Air Force. The Air Force will not assign airmen who have not reached their eighteenth birthdate to hostile fire/imminent danger areas.
Marine Corps. The Marine Corps has directed commanders who have operational and administrative control of Marines who have not reached their eighteenth birthdate to track and manage the assignment of those Marines such that all feasible measures are taken to ensure they do not take a direct part in hostilities. This responsibility may not be delegated below the battalion or squadron commander level. 
United States, Initial Report to the Committee on the Rights of the Child under the Optional Protocol on the Involvement of Children in Armed Conflict, U.N. Doc.
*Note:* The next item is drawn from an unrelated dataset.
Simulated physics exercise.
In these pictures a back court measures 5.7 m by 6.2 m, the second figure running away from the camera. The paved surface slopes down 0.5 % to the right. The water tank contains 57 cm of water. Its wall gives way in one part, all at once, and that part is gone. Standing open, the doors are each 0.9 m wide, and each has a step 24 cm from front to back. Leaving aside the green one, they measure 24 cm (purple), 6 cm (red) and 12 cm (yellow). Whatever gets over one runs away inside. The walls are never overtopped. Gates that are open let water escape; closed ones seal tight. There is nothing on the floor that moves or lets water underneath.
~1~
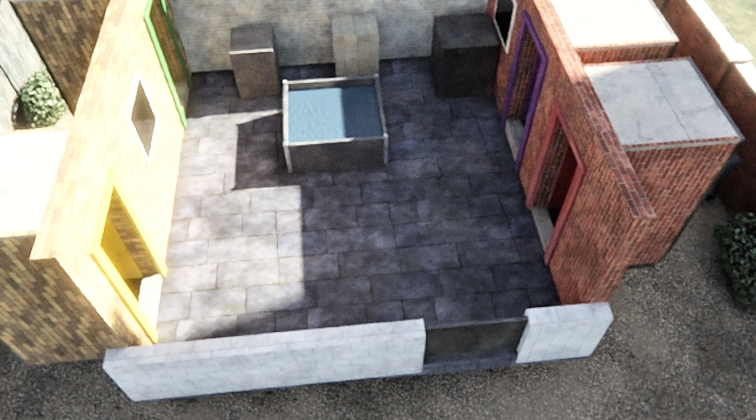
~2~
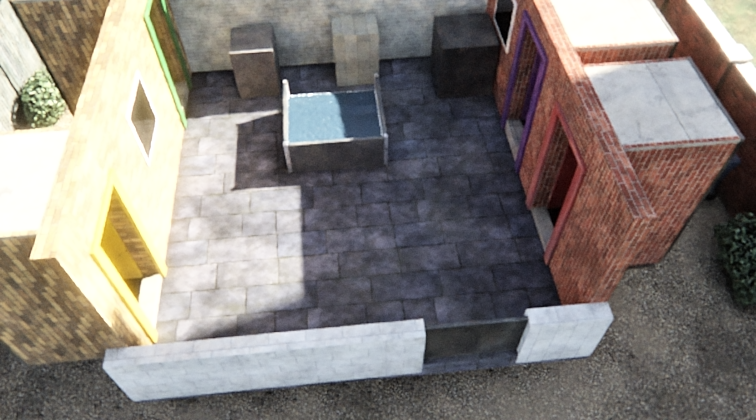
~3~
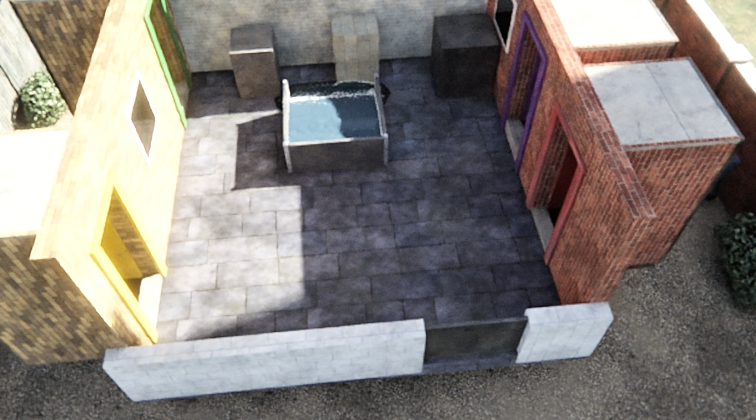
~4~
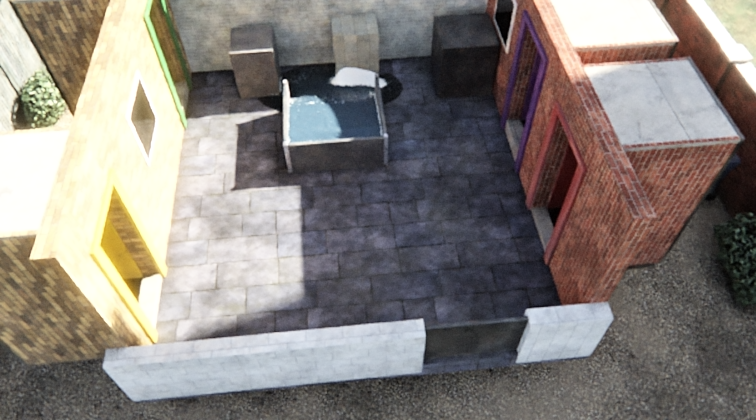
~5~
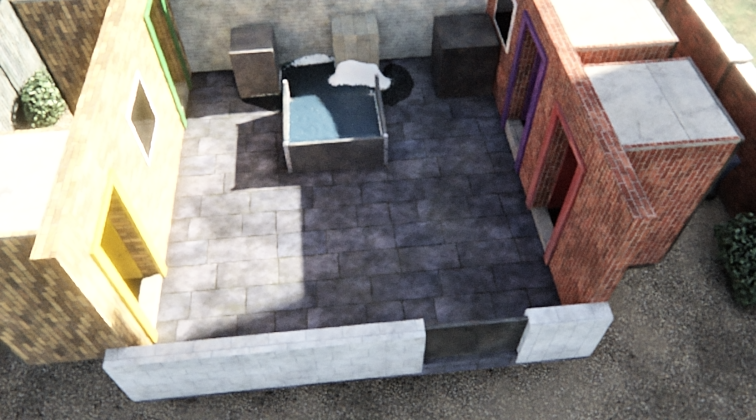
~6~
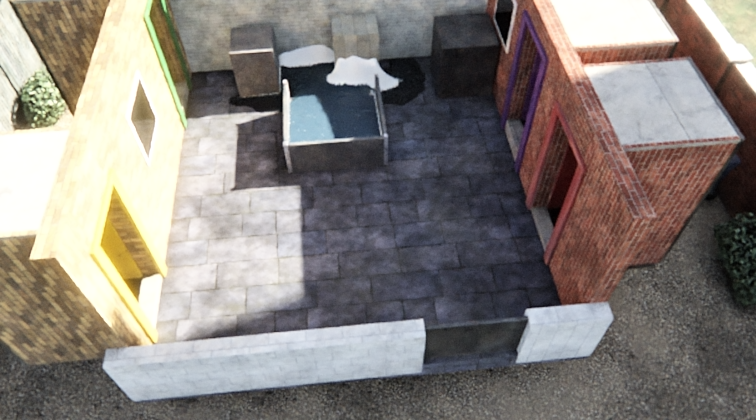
The clip opens on a walled, paved courtyard seen from above, with still water in a tank near the back. The tank's far side gives way and water pours out behind it, darkening the paving. Bright white patches then appear and grow there as the wet area widens to both sides.
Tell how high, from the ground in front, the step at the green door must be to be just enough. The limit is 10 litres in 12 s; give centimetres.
It must be about 7.5 cm high.
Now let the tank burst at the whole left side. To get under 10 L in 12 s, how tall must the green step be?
A height of around 21 cm.
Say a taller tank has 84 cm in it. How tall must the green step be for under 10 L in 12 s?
Then a height close to 13.0 cm.
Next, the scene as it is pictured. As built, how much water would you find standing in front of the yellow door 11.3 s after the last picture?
It works out to about 2.5 centimetres deep.
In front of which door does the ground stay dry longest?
The yellow one comes last.
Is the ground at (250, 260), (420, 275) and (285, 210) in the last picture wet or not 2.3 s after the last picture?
1: Unwetted; 2: Unwetted; 3: Unwetted.
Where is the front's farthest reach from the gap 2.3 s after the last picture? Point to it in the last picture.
Close to pixel (530, 229).
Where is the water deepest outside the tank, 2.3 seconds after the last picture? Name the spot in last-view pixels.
Look close to (477, 61).
Then, 0.7 s after the last picture water covers 15 % of the floor, deepest (45 cm) near (304, 67); 1 cm at the green door, 0 litres in over its 22 cm step.
Then, 2.3 s after the last picture water covers 35 % of the floor, deepest (27 cm) near (477, 61); 7 cm at the green door, 0 litres in over its 22 cm step.
Then, 11.3 s after the last picture water covers 95 % of the floor, deepest (8 cm) near (551, 335); 2 cm at the green door, 0 litres in over its 22 cm step.
At the green door as built, the water peaked near 12 cm, 1.3 s after the last picture.
Run again over the same 12 s with other heights there, 15 litres in over 6.5 cm, 6 litres over 8.5 cm. The limit of 10 litres is kept from about 7.5 cm up.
CRC/C/OPAC/USA/1 (2007), 22 June 2007, submitted on 8 May 2007, § 17.
In May 2008, in a joint press briefing given in Geneva by the US Ambassador-at-Large and Director, Office to Monitor and Combat Trafficking in Persons, and by the Deputy Assistant Secretary, Detainee Affairs, Department of Defense, the Defense representative stated:
[T]he vast majority of all individuals who do voluntarily serve in the [US] military are 18 or older when they begin; more than 90 percent.
Even within that category for those who are 17, generally their training is concluded by the time they hit their 18th birthday, and in the instances where it is not we have put in effect policies that take all feasible measures to ensure that no one at the age of 17 takes direct participation in hostilities.
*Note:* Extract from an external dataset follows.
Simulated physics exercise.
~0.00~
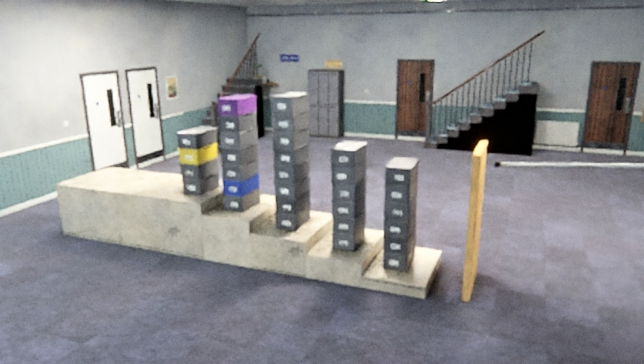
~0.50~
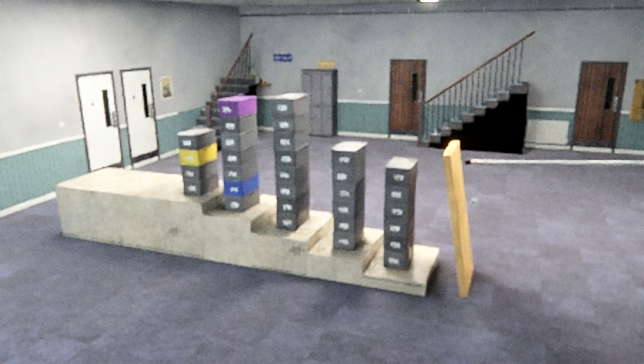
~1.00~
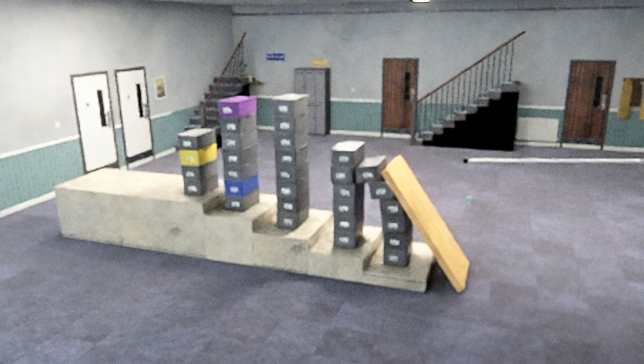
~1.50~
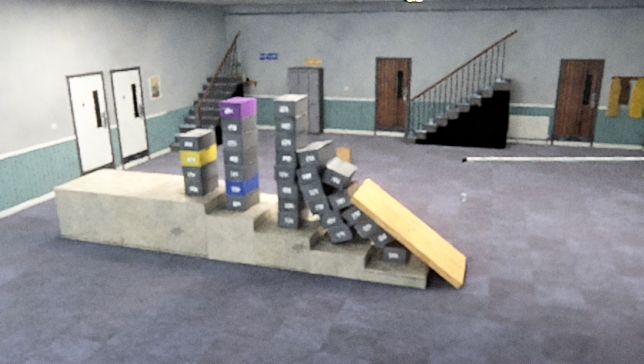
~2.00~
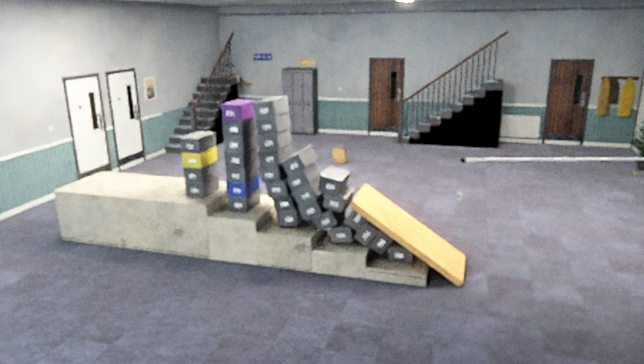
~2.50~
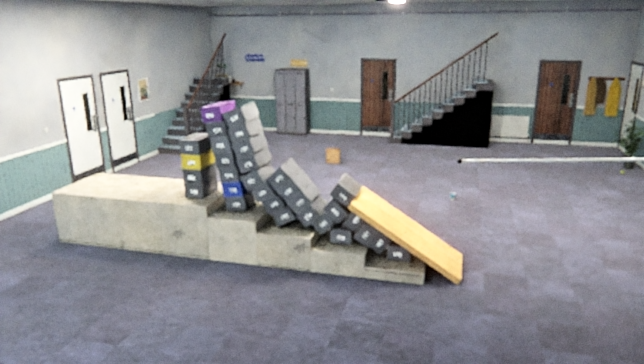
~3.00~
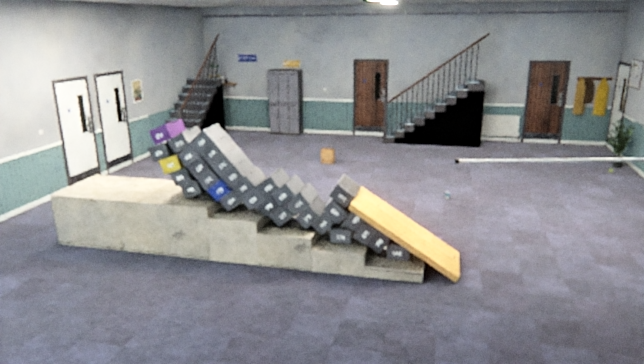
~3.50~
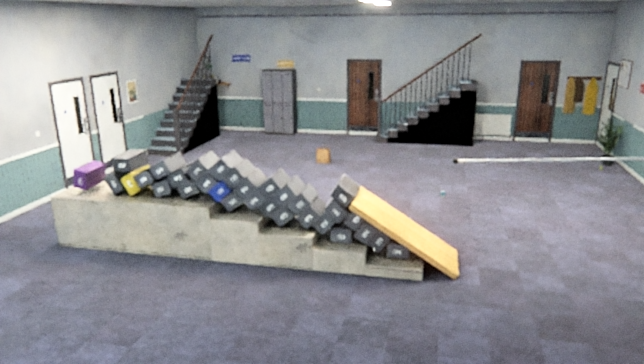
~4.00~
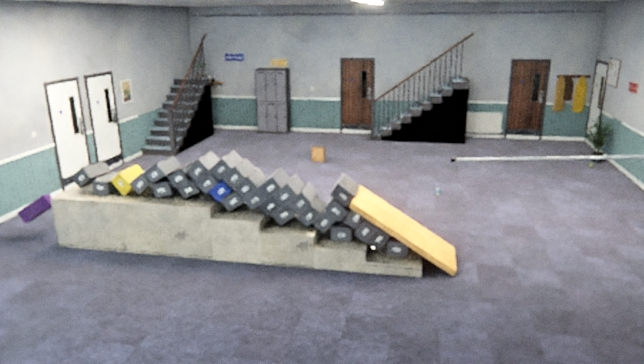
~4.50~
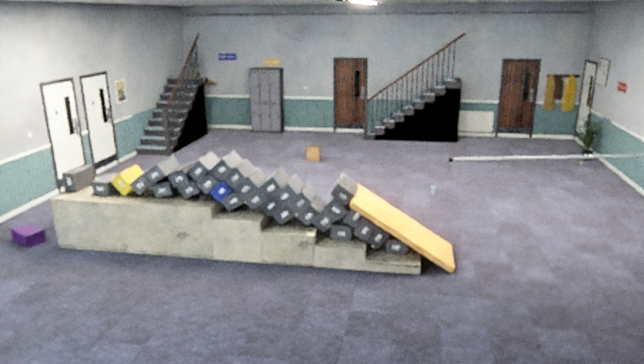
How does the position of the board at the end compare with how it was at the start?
At the start the board stood upright on the floor to the right of the stacks. By the end it was leaning at a slant to the left, resting against the fallen boxes on the lower steps.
So as part of our acceding to this protocol [2000 Optional Protocol on the Involvement of Children in Armed Conflict] and taking this responsibly, we’ve gone through a number of revisions to the way in which we use our armed forces and to take those exceptional measures to ensure that we have in fact taken all feasible measures to ensure that a 17 year old does not take direct participation in hostilities; exactly as is required under the optional protocol. 
United States, Statement by the Deputy Assistant Secretary, Detainee Affairs, Department of Defense, at a press briefing with the Ambassador-at-Large and Director, Office to Monitor and Combat Trafficking in Persons, Geneva, 21 May 2008.